Vlakbij het onmogelijke I: Irak
Een foto in de krant. Eronder staat: ’44 doden bij bomaanslagen in Irak’.
Een auto kijkt uit over het marktplein. Of kijk ik door de ruiten van de auto over het plein? Mijn blik verbindt zich met die van de fotocamera en ik bevind me in een uitgebrande auto op een marktplein in Bagdad. Erbuiten staan mensen, op eerbiedwaardige afstand. Ze passen netjes binnen de lijnen die het autowrak trekt: de meesten zie ik binnen het kader van de verdwenen voorruit; enkelen door de twee kleinere zijvensters. Het zijn allemaal mannen die me aanstaren, sommigen staan met de rug naar me toe. Een groepje jongere mannen, anders dan de ouderen niet in traditionele kledij, staat erbij alsof ze zich nog steeds moeten verdedigen tegen het geweld dat hier plaatsvond. Een van hen staat met zijn handen gevouwen voor zijn kruis en leunt achterover op een been, als een vechtjas die zonder vrees zijn tegenstander opwacht. Naast hem staat iemand die op zijn andere been steunt, zijn armen voor zijn borst gevouwen. De oudere mannen lijken vooral bezig het voorval te bespreken.

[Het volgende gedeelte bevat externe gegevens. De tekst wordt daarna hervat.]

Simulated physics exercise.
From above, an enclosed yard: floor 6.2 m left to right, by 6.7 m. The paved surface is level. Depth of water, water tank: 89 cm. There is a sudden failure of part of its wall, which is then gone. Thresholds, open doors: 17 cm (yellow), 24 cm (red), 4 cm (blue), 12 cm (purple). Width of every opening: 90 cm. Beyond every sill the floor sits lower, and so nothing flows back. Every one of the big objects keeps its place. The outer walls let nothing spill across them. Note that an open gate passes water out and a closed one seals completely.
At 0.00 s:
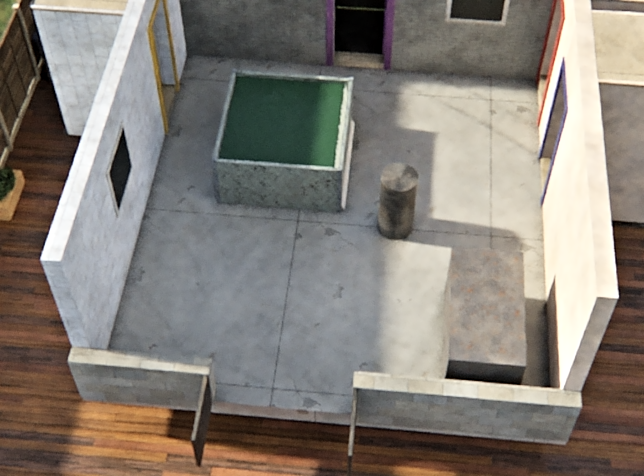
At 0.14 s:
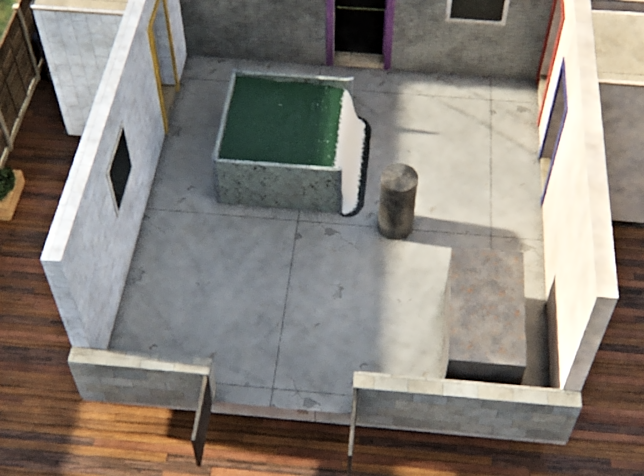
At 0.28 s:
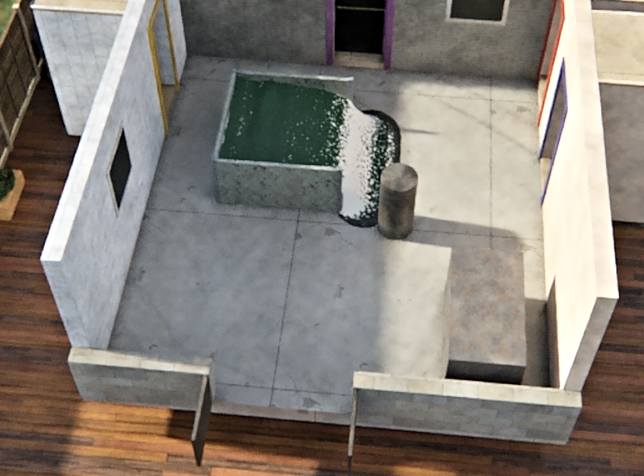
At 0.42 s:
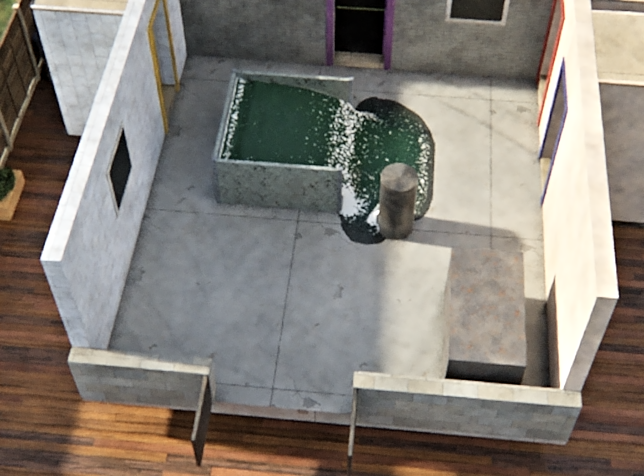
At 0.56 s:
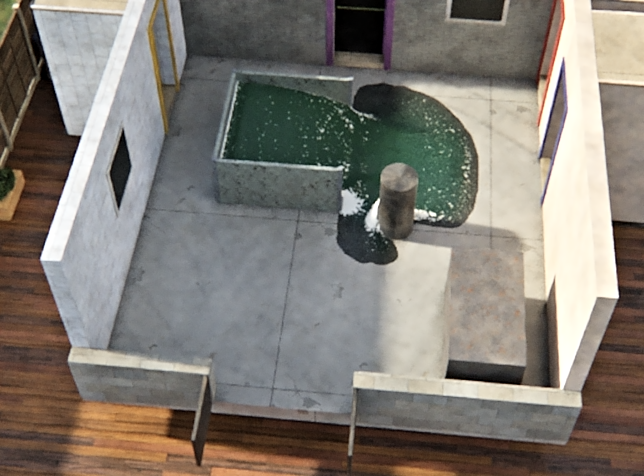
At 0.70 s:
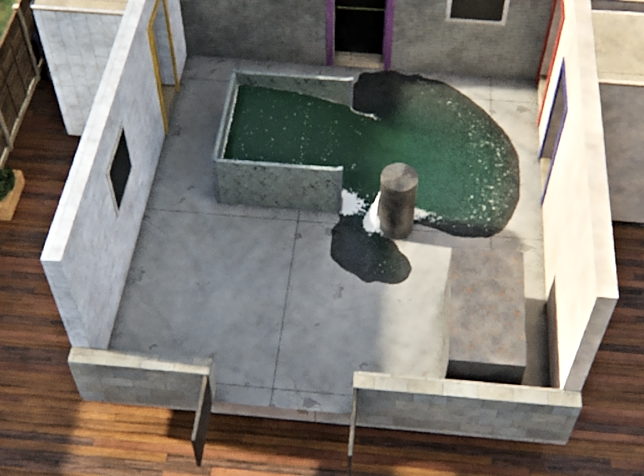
Green water pours from the tank's right side and spreads around a pillar across the floor.
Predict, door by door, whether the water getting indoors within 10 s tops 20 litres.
Prediction: At the yellow door it falls short; at the red door it tops it; at the blue door it tops it; at the purple door it falls short.
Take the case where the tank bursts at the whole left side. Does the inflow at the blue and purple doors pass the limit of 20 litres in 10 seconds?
Against that limit: Blue past it, purple under.
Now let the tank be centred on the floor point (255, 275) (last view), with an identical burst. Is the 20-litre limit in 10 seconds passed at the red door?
Lab note: Red door, limit held.
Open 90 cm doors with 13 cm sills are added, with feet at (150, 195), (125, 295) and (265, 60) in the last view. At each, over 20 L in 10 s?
Door 1: Lower; door 2: Lower; door 3: Lower.
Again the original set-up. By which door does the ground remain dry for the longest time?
Result: Yellow door.
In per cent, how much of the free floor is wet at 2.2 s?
Close to 50 in a hundred.
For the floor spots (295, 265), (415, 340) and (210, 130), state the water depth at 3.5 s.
The depths come out at 1, 2 and 0 centimetres, in the order listed.
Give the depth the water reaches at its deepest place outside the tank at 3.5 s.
I'd put it at close to 34 cm.
After 1.4 s water covers 35 % of the floor and is deepest (46 cm) near (536, 203); yellow door not reached, red door 26 cm at the sill, 0 L in, blue door 25 cm at the sill, 138 L in, purple door 3 cm at the sill, 0 L in.
After 2.2 s water covers 50 % of the floor and is deepest (42 cm) near (531, 85); yellow door not reached, red door 41 cm at the sill, 27 L in, blue door 32 cm at the sill, 406 L in, purple door 1 cm at the sill, 0 L in.
After 3.5 s water covers 45 % of the floor and is deepest (34 cm) near (542, 381); yellow door not reached, red door 20 cm at the sill, 61 L in, blue door 22 cm at the sill, 664 L in, purple door 7 cm at the sill, 0 L in.
After 6.0 s water covers 80 % of the floor and is deepest (23 cm) near (543, 415); yellow door 11 cm at the sill, 0 L in, red door 8 cm at the sill, 62 L in, blue door 10 cm at the sill, 810 L in, purple door 7 cm at the sill, 0 L in.
After 10.0 s water covers 100 % of the floor and is deepest (12 cm) near (115, 322); yellow door 6 cm at the sill, 0 L in, red door 8 cm at the sill, 62 L in, blue door 7 cm at the sill, 857 L in, purple door 4 cm at the sill, 0 L in.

De auto trekt zich er niets van aan; blijft staan waar hij staat; is zo dood als een pier, maar houdt de menigte toch op afstand. Dat geeft hem een verheven status, een luguber aura.
Ook ik voel me verheven, onbenaderbaar en onzichtbaar. De mannen zien vast niet dat ik er ben. Ik voel me de ‘ghost in the machine’, eigenlijk alleen mentaal aanwezig. Ik zie hen wel, maar zij mij niet. Zij praten over een autowrak. Ik zit in een auto waarvan de chauffeur is weggeblazen: je kunt je voorstellen dat hij met zijn handen hing op het stuurwiel, een van de weinige onderdelen die nog herkenbaar zijn. Het draait vast nog, alleen zal het draaien verder niets in beweging zetten.
Het tafereel lijkt wel een plaatje dat op de vensters is geplakt, een panoramiek stuk behang dat ik er met een lange haal van mijn armen af zou kunnen trekken. Zou dan blijken dat ik slechts in een museum sta en als een nieuwsgierige bezoeker snel even een blik in een uitgebrand autowrak werp? Een artistieke verwerking van ‘Irak’? ‘Steek uw neus even in andermans zaken! … brrrrr … niks aan … snel naar een volgend object’.
Hoe kom ik trouwens weer weg? Gewoon doorlopen zoals in een museum, of als in een krant de bladzijde omslaan? Het gruwelijke uitzicht van het beeld, het inzicht, is dan zo weer vergeten, want vluchtig. Maar ik heb de foto uitgeknipt en bij me gestoken. Waarom? Een herhalend inzicht? Een fascinerend uitzicht? Om niet te vergeten? Om mezelf mentaal te transporteren naar verborgen werelden, naar zaken die ik niet als toeschouwer kan beschouwen en die ik daardoor onderga? Want ik ga onder in die voorstelling van de verwoeste auto. Mentaal zit ik er even in (of dichtbij), hoewel fysiek op afstand, ongeschonden. Zou ik er mentaal niet ongeschonden uitkomen: getroffen, aangedaan?